Dans cette allégorie politique, la duchesse de Langeais est donc le symbole d’une noblesse corrompue par l’orgueil et la vanité. Cette mondaine issue d’une des plus grandes familles aristocratiques rayonne par sa beauté et sa grâce sur le faubourg Saint-Germain. Le général de Montriveau, quant à lui, s’est élevé avec bravoure et fougue en suivant le sillage glorieux des armées napoléoniennes. Le pluralisme aristocratique est symbolisé par ces deux noblesses : celle d’Ancien Régime et celle d’Empire. Ce pluralisme représente les divisions qui marquent la Restauration face à la politique de réconciliation nationale souhaitée par Louis XVIII depuis 1814. En effet, quand une grande partie de la noblesse la rejette en se réfugiant dans des positions ultra-royalistes, la noblesse d’Empire essaie, elle, d’intégrer le nouveau régime, mais tente de maintenir les principes de la Révolution malgré le retour des Bourbons.

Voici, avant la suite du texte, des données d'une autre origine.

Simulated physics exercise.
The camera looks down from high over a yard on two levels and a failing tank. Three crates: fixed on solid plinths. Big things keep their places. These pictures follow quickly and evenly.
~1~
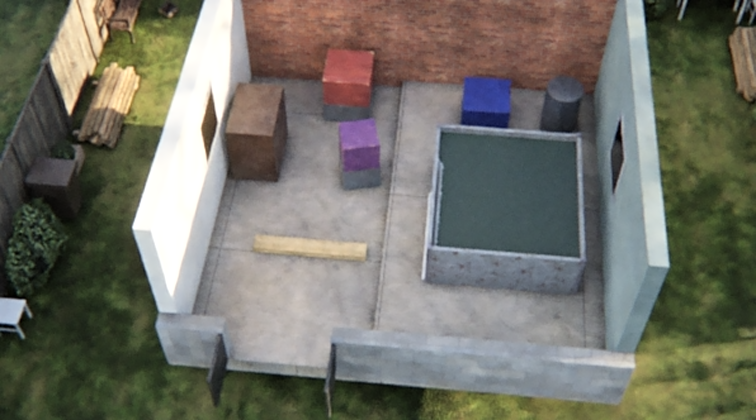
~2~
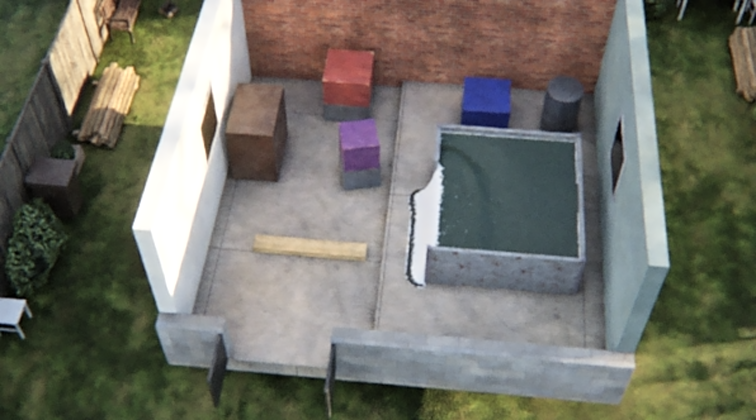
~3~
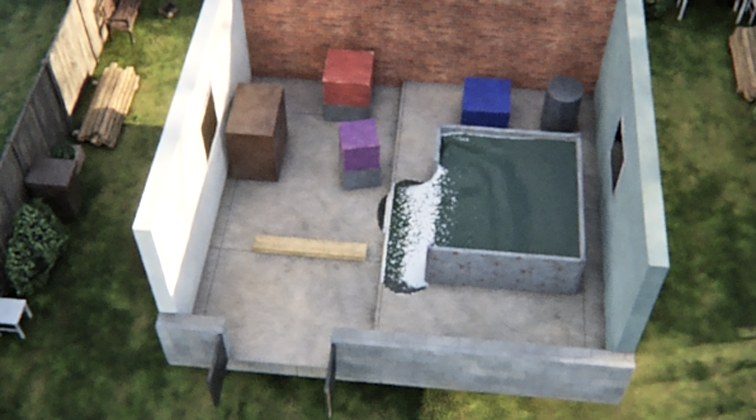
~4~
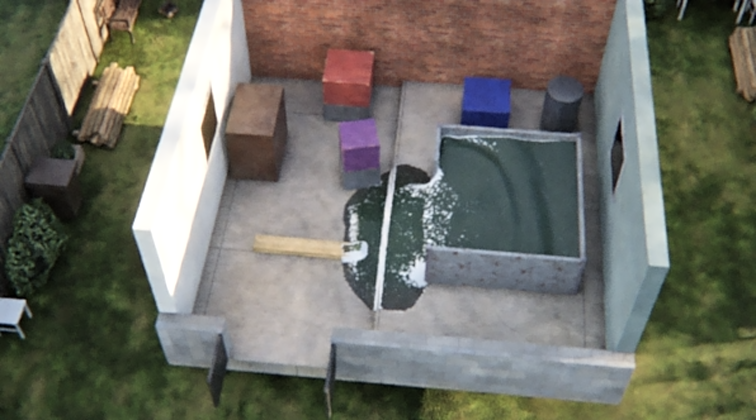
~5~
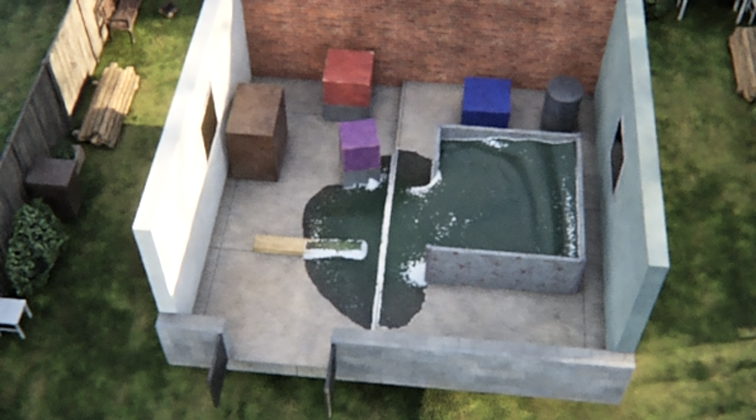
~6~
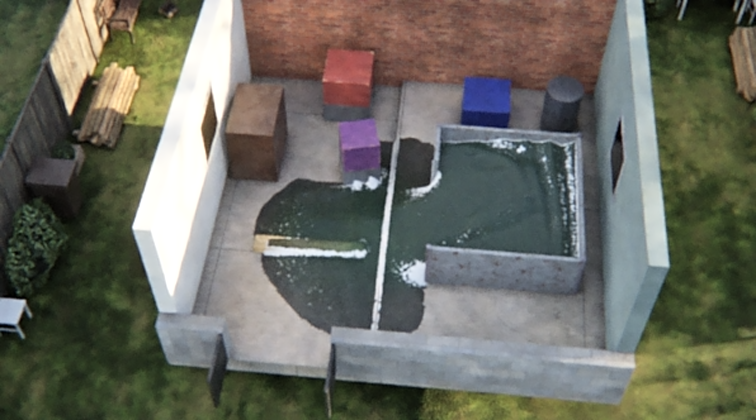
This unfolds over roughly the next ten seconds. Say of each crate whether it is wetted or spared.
I expect the red crate to never get touched, I expect the blue crate to never get touched, I expect the purple crate to never get touched.
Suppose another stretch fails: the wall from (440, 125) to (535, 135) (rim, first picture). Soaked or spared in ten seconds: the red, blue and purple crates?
I'd say the red crate is overrun, while the blue crate is overrun and the purple crate stays clear.
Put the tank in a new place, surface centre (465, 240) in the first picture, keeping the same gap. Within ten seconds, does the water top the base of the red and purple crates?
Note - red crate is left dry; purple crate is left dry.
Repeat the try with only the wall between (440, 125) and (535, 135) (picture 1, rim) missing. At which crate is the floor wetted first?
Answer: The one in blue.
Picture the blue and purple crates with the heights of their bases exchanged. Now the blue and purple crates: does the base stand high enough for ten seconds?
I reckon the blue crate is left unharmed but the purple crate is inundated.
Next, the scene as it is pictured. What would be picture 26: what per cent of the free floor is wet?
That should be about 60 %.
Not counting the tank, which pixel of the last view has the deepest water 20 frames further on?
Somewhere near (186, 340), I think.
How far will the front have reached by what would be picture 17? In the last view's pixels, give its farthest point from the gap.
My pick would be pixel (251, 79).
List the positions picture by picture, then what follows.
Still water in the water tank at (507, 192), in the first picture.
Water pours out at (433, 223) and has run to (414, 281), in the second picture.
Water pours out at (433, 226) and has run to (401, 290), in the third picture.
The front is at (364, 190), out from the gap at (433, 227), in the fourth picture.
Water pours out at (433, 227) and has run to (313, 204), in the fifth picture.
Water pours out at (433, 228) and has run to (261, 220), in the sixth picture.
A moment on, water covers 50 % of the floor; the red crate water round its plinth, the blue crate not reached, the purple crate water round its plinth.
Next, water covers 55 % of the floor; the red crate water round its plinth, the blue crate not reached, the purple crate water round its plinth.
Then, water covers 60 % of the floor; the red crate water round its plinth, the blue crate not reached, the purple crate water round its plinth.
Later, water covers 70 % of the floor; the red crate water round its plinth, the blue crate water round its plinth, the purple crate water round its plinth.
In the end, water covers 75 % of the floor; the red crate stayed above the water, the blue crate stayed above the water, the purple crate stayed above the water.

Conscient d’être le jouet d’un jeu perfide qui l’humilie, Montriveau décide de briser les convenances sociales de cet hypocrite cercle nobiliaire. Ivre de vengeance face au mépris de la duchesse, le soldat décide de reprendre son destin en main et de l’enlever pour la marquer au fer rouge. La proie devient le chasseur. C’est alors le point de bascule de cette histoire. Cet enlèvement ouvre les yeux de la duchesse et révèle ses sentiments étouffés jusqu’alors. « Au milieu des troubles de son âme, il se rencontrait des tourbillons soulevés par sa vanité, par son amour-propre, par son orgueil ou par sa fierté : toutes ces variétés de l’égoïsme se tiennent. Elle avait dit à un homme : Je t’aime, je suis à toi ! La duchesse de Langeais pouvait-elle avoir inutilement proféré ces paroles ? Elle devait ou être aimée ou abdiquer son rôle social. »
Au delà de la romance sentimentale, c’est le message politique qui donne sa puissance romanesque à La Duchesse de Langeais. La passion amoureuse n’est qu’un alibi littéraire pour une critique acerbe de la noblesse décadente, et une réflexion sur le mouvement historique qui aboutit à la fin de sa domination : en ne jouant plus son rôle de tête de l’organisme social, elle ne méritait plus le pouvoir, elle ne pouvait donc le conserver.